Shared World Problems

I’ve run into a problem with going through Borderlands. I’m running it as part of a shared world, and I already know some of the outcome.

I play in a world that’s got shared history and rules, because I wanted to run my own game, so I started, and then one of the players said they were really looking forward to meeting my character.

Cue screaming of brakes, desperate flicking through the calendar, and a sudden realisation that I could do this, but we’d have to be careful about it…

Then one of the two games turned out to move much faster than the other, so I suggested that we play a quick game set a generation earlier, and now we’ve got people about to hit 1602 in Sartar, and meanwhile the game that I started in 1613 has now reached 1616 and it’s also in the same world because I never like to make things easy, and…

Daine is alive in 1626. That means it’s hard to throw him under the thunderbeast in 1616, even if the plot says so. And…

My PCs saved Prince Terasarin, and it was epic, and they deserve that victory, but Terasarin dies in 1600, so that Salinarg and Harsaltar can have their day. What to do?

This is similar to a question that comes up a lot. How far can characters swing events? A campaign with a high power level can have adventurers derail major planned events completely. If they do, you’re in uncharted territory, and if you stop them, then they don’t really have agency within the world. Still, there are a couple of solutions that I’ve found.

One is to throw it all out of the window. You’re the one in charge of plot. If you steer off the path, that’s cool. The way I’d handle this in a shared world is to say I was wrong and that it wasn’t the same world after all, if it was a big difference. Other than that, by the time the tales have been told, who’s to say what really happened anyhow. I’m the one who writes the logs – I record everything I need to know.

The other is to get things back on track in an awesome way that rewards the PCs. When it came to Terasarin, I had a real problem, because the PCs had pulled off multiple miracles to save him, including DI in the spirit world when a red warrior tried to interfere with the Resurrection spell. Not bringing him back after that would have meant that them being there was pointless, that they were just witnesses to historical events. At that point I might as well just read them a novel – it’s not interactive, and they don’t have a chance to stop it.

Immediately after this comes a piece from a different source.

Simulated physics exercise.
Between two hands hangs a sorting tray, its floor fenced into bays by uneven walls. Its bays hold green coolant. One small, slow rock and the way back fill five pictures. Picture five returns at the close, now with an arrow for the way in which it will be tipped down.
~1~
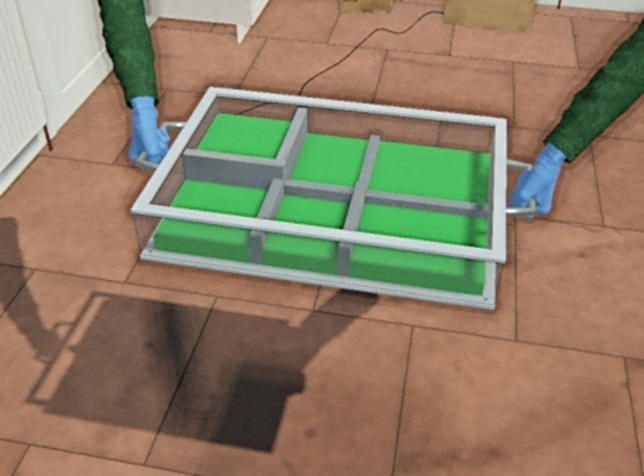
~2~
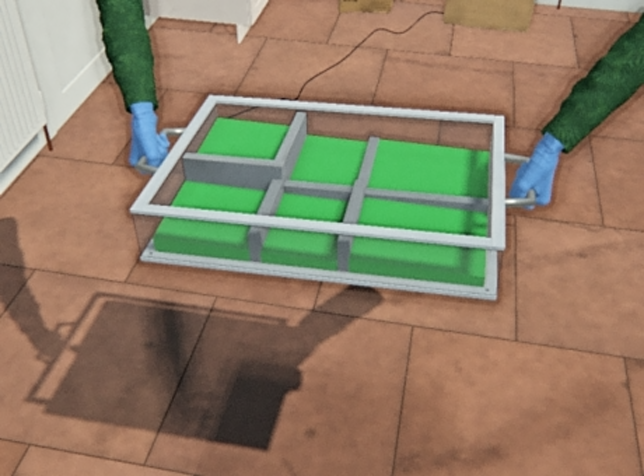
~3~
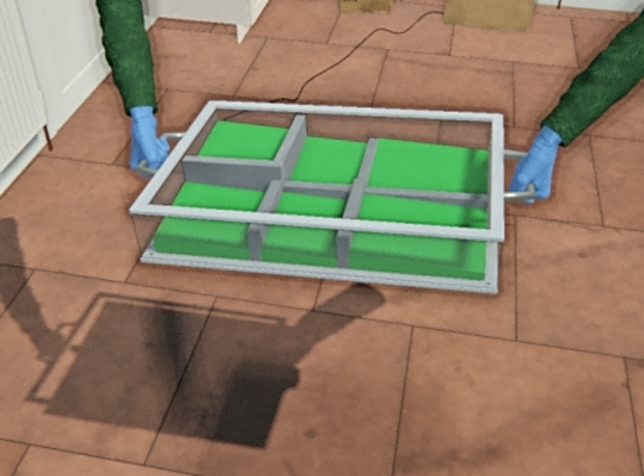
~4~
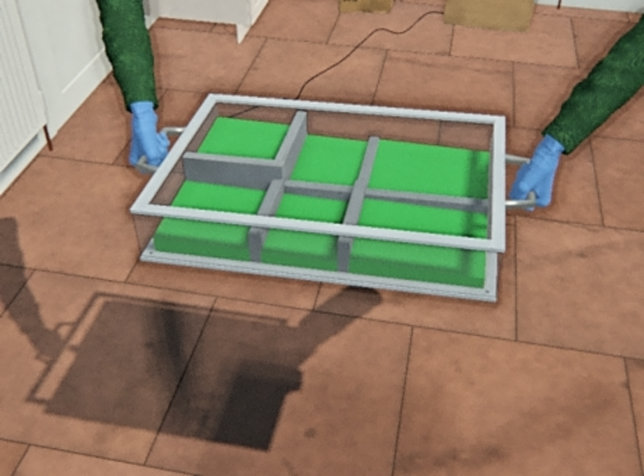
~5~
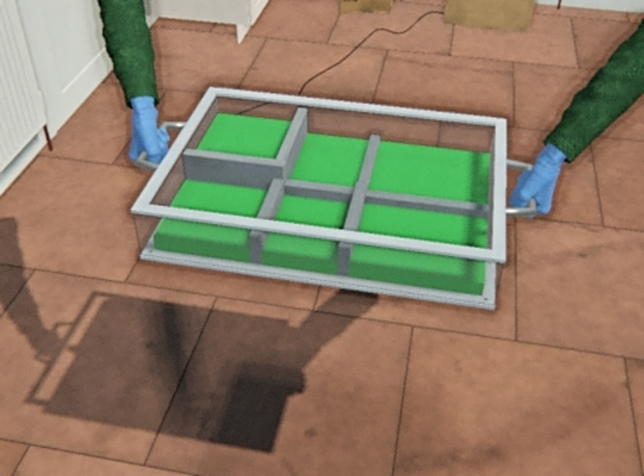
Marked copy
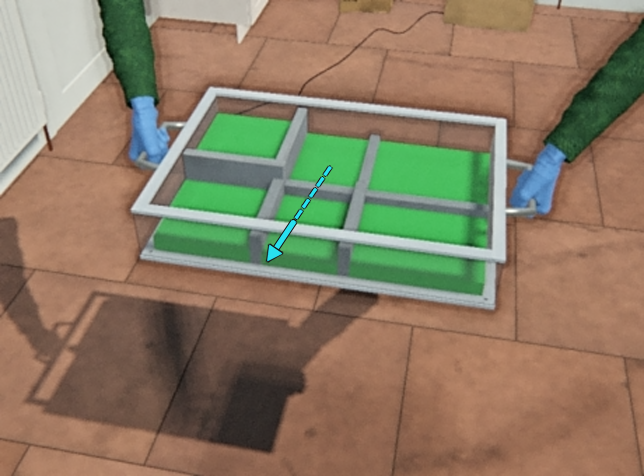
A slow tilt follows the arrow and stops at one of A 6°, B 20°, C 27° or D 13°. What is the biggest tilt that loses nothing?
Angle B just does it.
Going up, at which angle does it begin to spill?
C.
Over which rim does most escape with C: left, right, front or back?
The front rim.
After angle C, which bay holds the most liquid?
The front left bay.
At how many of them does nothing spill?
Three of the four.
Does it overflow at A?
No.
The arrow ends at (270, 256).
If A is chosen, nothing spills; the back left bay holds the most.
If B is chosen, nothing spills; the back left bay holds the most.
If C is chosen, about 17 % goes over the rim.
If D is chosen, nothing spills; the back left bay holds the most.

However, Terasarin still had to die, preferably that year, and while the PCs had been rewarded for saving him, it would have been a let-down to just have him killed by assassins later. So, he decided that he would choose his own method of death, because the omens for the year had said terrible things would happen, and he knew there would be other attempts. He created a Heroquest that would allow him to add his power to the Flame of Sartar, and that’s probably why it’s still so strong when it’s relit years later. Its story now involves being snuffed out and brought back, despite what the Lunars try. The group took part in the quest in which Terasarin departed from the world, in a way that made sure he was free of Lunar attempts to kill him. I leaned into the death and made the PCs part of it in a way that gave them agency.

That’s my favoured choice for things where you might be about to depart from a plot; let the adventurers help make it awesome to bring it back on track. My second favourite choice is to attach a rocket to what they are about to do, and leave orbit with them, because if you’re going that way you might as well enjoy the ride.

I recently worked out how to keep Daine alive and my players made that fantastic – I’ll let you know how that went in an upcoming post. Reader, I cheered along with them.